Montoya gives us a reality check

This passage is for any preacher who looses his compassion:
There have been times in my ministry when an icy chill has come over my heart, when my soul no longer weeps, when my sermons no longer connect, and when the act of preaching becomes a drudgery. I know that I have then lost compassion for people. That is when I retreat to a small taco stand in the barrio of East Los Angeles, to a place where real people live. I order a cup of coffee and sit with my back against the wall. Then I watch, I observe, I read, and I listen intently for the heart cry. 
A group of gang-bangers come in for a snack—one in four will die before the age of eighteen; two of the others will end up in prison. All are doomed to a hard life. A young mother comes in with her brood of youngsters. It is obvious that they are poor. They share drinks. They live in poverty; some will never see a forest or snow. An old drunk staggers in, begging for a meal. He is quickly thrown out. That was somebody’s baby boy. A mother at one time cradled that man and nursed him. The poor specimen of humanity has children. His wife is somewhere out there. They have long since disowned him, but they have not forgotten him. He is still somebody’s daddy. For all I know, he could have been my own. 

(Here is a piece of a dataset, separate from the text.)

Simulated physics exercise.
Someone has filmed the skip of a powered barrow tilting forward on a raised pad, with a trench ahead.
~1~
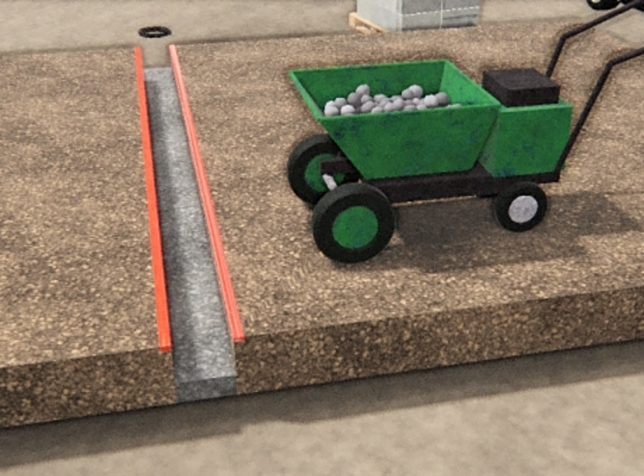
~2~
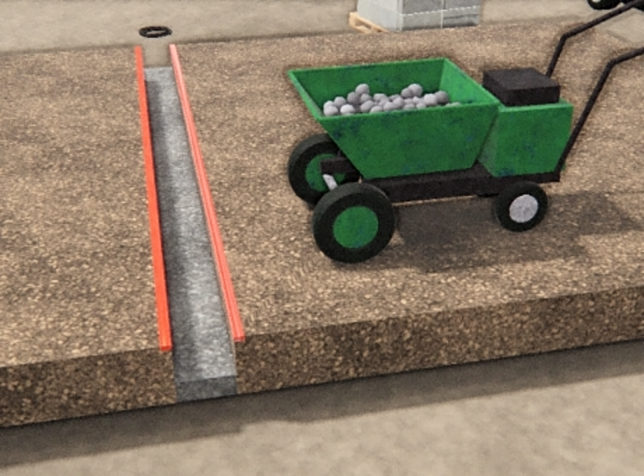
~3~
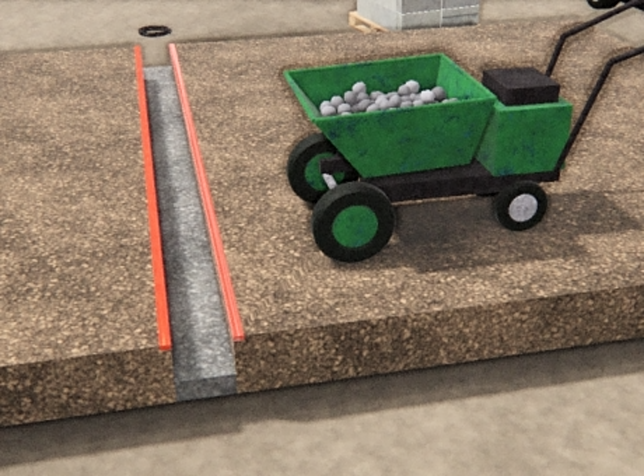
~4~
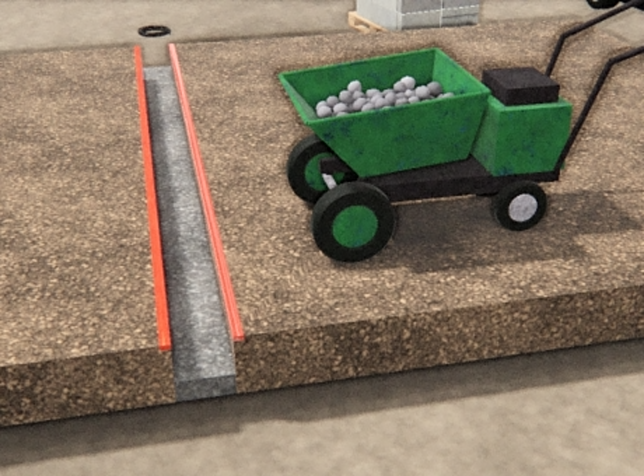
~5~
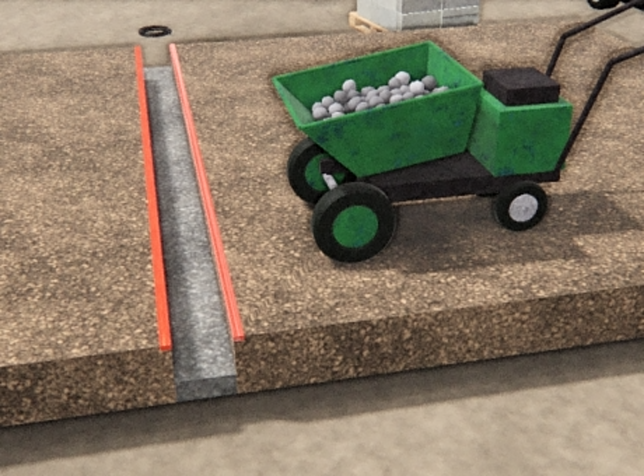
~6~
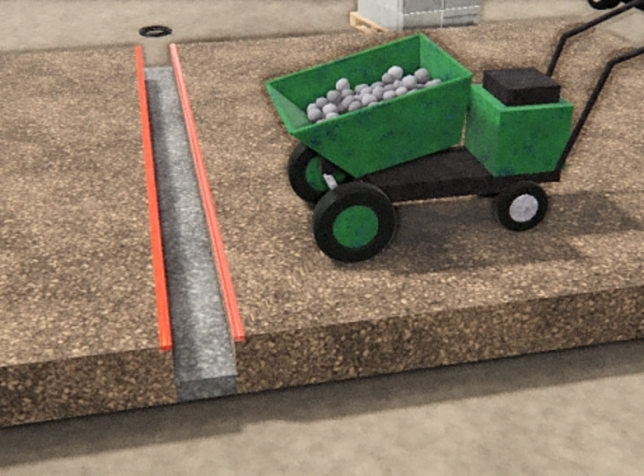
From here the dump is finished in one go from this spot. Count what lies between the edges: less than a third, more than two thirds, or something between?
The trench ends with more than two thirds of it.
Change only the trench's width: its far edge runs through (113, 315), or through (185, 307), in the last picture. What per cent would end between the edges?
The first gives 100 %, the second 60 %.
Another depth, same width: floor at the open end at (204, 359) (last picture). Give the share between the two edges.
Some 70 per cent.
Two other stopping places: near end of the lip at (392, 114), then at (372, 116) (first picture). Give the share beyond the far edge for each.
About 0 and 0 per cent.
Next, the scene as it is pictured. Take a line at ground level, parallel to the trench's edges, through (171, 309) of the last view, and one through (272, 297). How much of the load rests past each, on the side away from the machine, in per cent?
First some 10, then 100 per cent.
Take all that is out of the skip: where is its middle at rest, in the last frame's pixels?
Roughly at (190, 262).
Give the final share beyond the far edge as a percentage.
It comes to 5 per cent or so.
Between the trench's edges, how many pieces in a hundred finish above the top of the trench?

I look, I listen until I hear their cries, until their souls cry out to me, “Please help, I’m perishing!” until the tears pour forth from my melted heart! I am in love with humanity once again. Now I am fit to ascend the pulpit, to weep with those who weep, to laugh with those who laugh, and to bring a living Word—Christ—to a needy people. Now I can preach with passion, for now I have compassion (68–69).